I wouldn't have done that, probably, but I sent it to my sister. She needed to see it.
Hey lookee, kid, I didn't do this, but someone did, and they're weirder than I am. I'm not weird if you'll recall but in case you need proof again, here it is, kid.
I haven't heard from her. I'm sure she liked it in her own way. I didn't dig through the details but only looked at the photos and she probably never visited the Instructables web site, but she had proof. One or two photos included with the email would have been enough. Remember now, I'm not weird, right? I know I'm your brother and I spook you every now and then, but lookee here, this is really weird, right? I mean. Look, eegh.
For good measure, and in the interests of providing balanced coverage, and also to prove that compared to the rest of the world, even to little girls, I'm pretty harmless after all, I sent another URL and another photo or two on mouse taxidermy (amateur, home-style, kitchen table hacking) showing a young girl holding up two dead and dried mice in costume. She seems pretty happy about it. The girl in the pictures, not my sister, who still hasn't responded. She seems to think it's normal and fun, the girl.
This could be true where she comes from. Who can say?
I myself, having thought it through have decided not to call it weird. (What in hell is that word even supposed to mean anyway?) But to think of it as possibly gruesome and perverse (which can be a fun way to label other people), or maybe only as unnecessarily strange. I say "strange" as in unfathomable.

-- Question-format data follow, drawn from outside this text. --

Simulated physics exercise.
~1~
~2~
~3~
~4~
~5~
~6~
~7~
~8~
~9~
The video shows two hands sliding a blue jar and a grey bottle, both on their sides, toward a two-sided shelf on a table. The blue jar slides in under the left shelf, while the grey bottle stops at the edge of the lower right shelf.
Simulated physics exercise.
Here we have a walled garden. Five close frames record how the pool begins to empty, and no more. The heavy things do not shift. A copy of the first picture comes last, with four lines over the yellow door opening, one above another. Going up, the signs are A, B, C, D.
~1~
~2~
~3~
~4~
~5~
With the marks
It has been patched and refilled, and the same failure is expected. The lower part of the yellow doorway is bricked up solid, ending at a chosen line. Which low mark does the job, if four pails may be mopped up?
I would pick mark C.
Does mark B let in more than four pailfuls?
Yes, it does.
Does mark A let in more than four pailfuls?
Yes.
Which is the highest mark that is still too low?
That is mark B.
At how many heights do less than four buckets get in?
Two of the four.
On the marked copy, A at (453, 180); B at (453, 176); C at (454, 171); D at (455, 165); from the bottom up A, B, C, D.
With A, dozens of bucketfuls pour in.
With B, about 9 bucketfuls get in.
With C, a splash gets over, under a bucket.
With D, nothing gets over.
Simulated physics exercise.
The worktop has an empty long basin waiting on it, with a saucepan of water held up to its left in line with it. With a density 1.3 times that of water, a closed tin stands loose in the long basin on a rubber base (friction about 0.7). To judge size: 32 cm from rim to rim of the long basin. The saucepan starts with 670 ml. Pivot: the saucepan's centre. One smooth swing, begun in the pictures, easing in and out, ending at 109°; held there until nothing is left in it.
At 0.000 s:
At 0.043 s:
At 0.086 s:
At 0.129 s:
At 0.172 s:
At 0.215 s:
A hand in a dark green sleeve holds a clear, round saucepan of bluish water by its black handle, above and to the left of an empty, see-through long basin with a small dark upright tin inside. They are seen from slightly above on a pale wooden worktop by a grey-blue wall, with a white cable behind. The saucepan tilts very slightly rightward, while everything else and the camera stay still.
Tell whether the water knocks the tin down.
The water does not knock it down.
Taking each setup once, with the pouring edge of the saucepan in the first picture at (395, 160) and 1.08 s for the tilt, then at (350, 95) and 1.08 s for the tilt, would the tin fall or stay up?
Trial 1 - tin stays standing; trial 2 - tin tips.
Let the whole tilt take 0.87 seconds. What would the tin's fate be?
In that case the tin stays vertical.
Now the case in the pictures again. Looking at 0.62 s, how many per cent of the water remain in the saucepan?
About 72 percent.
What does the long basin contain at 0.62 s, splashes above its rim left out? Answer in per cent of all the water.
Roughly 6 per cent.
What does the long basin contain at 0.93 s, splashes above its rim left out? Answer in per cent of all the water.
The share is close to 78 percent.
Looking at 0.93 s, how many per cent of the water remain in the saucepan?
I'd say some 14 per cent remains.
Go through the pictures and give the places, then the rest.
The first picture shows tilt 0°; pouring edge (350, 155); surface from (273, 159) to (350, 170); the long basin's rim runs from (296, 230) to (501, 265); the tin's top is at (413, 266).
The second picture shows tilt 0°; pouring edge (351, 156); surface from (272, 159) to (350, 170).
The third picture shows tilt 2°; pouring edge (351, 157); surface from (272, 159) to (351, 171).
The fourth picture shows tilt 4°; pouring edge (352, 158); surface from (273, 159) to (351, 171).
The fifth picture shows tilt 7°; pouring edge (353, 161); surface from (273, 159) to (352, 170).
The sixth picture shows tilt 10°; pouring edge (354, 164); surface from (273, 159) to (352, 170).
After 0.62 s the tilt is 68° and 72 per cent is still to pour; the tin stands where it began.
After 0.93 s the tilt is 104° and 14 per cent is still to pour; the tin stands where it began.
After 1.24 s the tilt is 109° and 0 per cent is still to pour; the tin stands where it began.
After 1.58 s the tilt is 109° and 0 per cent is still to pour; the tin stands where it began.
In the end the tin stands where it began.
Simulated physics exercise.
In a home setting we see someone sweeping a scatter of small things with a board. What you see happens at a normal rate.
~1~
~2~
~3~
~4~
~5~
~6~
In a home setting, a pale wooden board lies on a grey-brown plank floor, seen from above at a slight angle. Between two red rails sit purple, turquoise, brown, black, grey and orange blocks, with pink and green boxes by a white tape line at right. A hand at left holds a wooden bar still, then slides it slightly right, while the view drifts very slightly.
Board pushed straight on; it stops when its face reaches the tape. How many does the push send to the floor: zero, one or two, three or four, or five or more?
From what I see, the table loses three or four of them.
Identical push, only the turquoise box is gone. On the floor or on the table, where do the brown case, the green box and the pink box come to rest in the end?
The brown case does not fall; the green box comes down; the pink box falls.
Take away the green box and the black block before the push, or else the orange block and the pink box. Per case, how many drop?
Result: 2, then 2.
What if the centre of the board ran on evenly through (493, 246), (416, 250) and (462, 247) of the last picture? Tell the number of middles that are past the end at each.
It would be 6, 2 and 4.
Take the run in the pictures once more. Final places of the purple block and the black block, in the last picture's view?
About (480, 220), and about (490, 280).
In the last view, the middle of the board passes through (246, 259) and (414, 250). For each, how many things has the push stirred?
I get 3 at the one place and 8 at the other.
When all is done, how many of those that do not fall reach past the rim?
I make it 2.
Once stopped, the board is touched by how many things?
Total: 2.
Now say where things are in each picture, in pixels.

I like little things. I especially like rodents, and kept hamsters for years. But live, playful, healthy and happy hamsters, and respectfully buried them when they wore out. Given that keeping a pet often involves imprisonment, especially for small animals, I always regarded keeping a pet as involving a sacred contract. In turn for imprisoning a hamster, who would gladly have run off to be suddenly eaten if given the chance, it was my responsibility to give it the best and most solicitous care that I could, first to make up for the evil that I did by keeping it in a cage and then because it deserved the most interesting life I could imagine for it in payment for depriving it of its natural entertainment by running free and dying young.
None of this, in my book, involves killing an animal, hacking it up, and stitching it back together around a miniature computer mouse. Or stuffing if full of LEDs and batteries. Or dressing its tiny dead body in tiny crude costumes and playing house.
So OK, there they are, playing with their dead things. I hope my sister is happy now.